While they were eating, Jesus took bread, gave thanks and broke it, and gave it to his disciples and said, “This is my body.” Then he took the cup, gave thanks and offered it to them, and they all drank from it. “This is my blood of the covenant, which is poured out for many,” he said to them. “I tell you the truth, I will not drink again of the fruit of the vine until that day when I drink it anew in the kingdom of God” (14:22-25).
So Jesus initiated the Lord’s Supper during days of harsh Roman rule in Israel, being verbally and soon violently attacked by jealous and hostile Jewish authorities, suffering betrayal at the hands of a chosen disciple, facing imminent arrest, mockery and unspeakably cruel execution.
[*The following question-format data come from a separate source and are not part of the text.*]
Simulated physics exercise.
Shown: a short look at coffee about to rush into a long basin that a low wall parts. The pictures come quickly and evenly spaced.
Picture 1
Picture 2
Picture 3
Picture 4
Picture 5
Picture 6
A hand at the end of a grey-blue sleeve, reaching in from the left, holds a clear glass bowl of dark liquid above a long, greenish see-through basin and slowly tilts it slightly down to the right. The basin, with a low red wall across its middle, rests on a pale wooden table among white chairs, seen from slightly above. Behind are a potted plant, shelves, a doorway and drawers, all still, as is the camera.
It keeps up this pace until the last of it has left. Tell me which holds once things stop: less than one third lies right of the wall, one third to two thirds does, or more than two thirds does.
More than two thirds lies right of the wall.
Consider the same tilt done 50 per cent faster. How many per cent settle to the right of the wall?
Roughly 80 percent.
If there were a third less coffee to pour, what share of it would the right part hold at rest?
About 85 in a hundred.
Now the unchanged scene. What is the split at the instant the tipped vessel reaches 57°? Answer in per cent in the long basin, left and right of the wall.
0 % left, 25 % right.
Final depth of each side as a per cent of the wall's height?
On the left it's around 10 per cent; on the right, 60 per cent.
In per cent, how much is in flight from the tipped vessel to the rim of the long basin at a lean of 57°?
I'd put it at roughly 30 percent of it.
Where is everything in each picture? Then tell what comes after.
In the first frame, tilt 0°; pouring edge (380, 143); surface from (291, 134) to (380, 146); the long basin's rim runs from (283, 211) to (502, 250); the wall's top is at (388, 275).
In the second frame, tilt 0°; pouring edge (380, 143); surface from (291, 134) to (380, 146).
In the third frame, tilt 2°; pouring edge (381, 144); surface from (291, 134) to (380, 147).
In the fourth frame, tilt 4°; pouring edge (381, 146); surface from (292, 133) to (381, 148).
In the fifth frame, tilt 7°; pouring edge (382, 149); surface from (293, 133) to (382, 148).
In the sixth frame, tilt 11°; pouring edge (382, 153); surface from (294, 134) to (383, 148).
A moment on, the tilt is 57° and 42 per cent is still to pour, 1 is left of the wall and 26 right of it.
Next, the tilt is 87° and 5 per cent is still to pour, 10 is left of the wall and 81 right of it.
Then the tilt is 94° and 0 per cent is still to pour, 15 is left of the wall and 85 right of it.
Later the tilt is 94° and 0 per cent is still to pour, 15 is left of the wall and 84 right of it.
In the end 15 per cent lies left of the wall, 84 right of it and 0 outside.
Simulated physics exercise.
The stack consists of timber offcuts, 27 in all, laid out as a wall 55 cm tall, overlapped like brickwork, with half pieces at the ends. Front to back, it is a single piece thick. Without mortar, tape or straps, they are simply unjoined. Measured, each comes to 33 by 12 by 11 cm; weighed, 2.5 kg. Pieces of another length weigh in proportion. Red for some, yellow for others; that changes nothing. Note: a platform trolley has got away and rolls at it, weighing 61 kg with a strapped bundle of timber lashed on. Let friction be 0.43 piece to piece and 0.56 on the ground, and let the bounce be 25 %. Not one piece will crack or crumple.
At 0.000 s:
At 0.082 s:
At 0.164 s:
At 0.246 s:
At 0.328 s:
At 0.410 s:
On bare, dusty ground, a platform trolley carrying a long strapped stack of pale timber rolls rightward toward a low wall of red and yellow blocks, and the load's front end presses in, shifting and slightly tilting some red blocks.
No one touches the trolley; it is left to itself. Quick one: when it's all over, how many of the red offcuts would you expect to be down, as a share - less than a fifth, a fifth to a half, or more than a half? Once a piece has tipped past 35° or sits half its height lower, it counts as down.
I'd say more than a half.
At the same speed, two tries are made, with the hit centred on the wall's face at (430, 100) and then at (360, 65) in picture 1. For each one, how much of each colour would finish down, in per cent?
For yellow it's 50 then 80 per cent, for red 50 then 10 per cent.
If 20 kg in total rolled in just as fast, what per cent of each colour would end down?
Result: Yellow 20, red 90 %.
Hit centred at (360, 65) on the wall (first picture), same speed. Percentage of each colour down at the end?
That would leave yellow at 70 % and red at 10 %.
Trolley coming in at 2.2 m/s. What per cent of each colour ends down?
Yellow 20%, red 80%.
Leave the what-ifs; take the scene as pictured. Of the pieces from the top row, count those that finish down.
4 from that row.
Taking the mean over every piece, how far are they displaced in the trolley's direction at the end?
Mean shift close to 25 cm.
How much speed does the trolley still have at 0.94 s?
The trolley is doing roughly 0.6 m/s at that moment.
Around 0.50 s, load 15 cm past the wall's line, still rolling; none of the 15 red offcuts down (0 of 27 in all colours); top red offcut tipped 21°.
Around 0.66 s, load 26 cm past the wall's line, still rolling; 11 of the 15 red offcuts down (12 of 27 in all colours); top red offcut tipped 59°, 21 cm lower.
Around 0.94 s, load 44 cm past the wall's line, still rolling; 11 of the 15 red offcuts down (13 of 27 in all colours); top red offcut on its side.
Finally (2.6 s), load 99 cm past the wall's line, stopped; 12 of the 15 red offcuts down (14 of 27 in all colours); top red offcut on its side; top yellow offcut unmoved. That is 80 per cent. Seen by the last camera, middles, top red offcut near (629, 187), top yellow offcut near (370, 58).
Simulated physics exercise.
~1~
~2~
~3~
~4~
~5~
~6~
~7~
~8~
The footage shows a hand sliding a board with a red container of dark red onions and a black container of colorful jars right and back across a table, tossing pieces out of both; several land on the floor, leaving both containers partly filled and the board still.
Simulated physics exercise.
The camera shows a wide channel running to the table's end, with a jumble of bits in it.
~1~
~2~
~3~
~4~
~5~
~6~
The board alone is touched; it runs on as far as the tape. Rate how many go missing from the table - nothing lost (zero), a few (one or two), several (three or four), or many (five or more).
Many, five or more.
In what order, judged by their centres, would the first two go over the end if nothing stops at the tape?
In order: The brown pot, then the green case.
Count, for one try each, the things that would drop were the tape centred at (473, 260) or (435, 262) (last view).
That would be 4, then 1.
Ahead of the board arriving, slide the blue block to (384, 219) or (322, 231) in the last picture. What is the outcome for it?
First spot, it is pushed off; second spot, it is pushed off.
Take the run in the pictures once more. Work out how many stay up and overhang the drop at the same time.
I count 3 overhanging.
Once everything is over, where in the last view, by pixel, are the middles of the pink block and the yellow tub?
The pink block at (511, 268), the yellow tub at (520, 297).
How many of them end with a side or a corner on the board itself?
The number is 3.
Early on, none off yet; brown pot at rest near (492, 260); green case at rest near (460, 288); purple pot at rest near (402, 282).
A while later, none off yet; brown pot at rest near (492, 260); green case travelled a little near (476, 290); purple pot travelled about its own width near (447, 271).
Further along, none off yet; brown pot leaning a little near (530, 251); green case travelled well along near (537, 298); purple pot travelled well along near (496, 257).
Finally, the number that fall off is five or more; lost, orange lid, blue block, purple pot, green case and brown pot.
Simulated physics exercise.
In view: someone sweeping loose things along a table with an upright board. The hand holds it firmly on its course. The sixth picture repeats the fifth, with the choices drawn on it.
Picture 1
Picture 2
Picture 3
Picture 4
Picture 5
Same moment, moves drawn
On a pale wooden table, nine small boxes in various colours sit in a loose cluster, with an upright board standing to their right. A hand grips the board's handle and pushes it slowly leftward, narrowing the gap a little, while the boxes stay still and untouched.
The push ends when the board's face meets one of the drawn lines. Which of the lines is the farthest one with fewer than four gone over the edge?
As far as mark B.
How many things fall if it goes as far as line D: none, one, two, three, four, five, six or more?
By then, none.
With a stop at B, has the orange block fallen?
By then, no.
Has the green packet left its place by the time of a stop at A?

The Supper wasn’t a religious, make-believe party; it was a solemn anticipation of Jesus’ very real death—as real as the State’s execution of a guilty criminal, as real as ISIS crucifying Christians today.
“Real” World Reality.
It’s critical we view the Lord’s Supper as a reminder of a real, historical event. I think we tend not to. Somehow we see it as separate from “real life”, an important religious doctrine but one reserved for the “religion closet” of our lives. It’s a little space on the top floor of our house at the end of the hall that we visit once a week (unless we have an emergency).
And when we see the Lord’s Supper as a quaint ceremony fenced off from “real life”, we don’t allow what it recalls to influence how we view and how we live all of life. What does that quaint in-the-sanctuary-ceremony have to do with my job, with my money, with my time, with my sex life, with how I relate to my husband/wife or children, with my entertainment, with my friendships? If we let it be walled off as a “religious ceremony”, nothing.
But if we see it for what it is–a remembrance of the turning-point event of all human history and our salvation from corrupting sin and consequential death–it becomes more important than the latest news alert and more influential than radical Islamist terrorism or who will be the next American president or how the stock market performed last week. It becomes the defining lens through which we see all of life.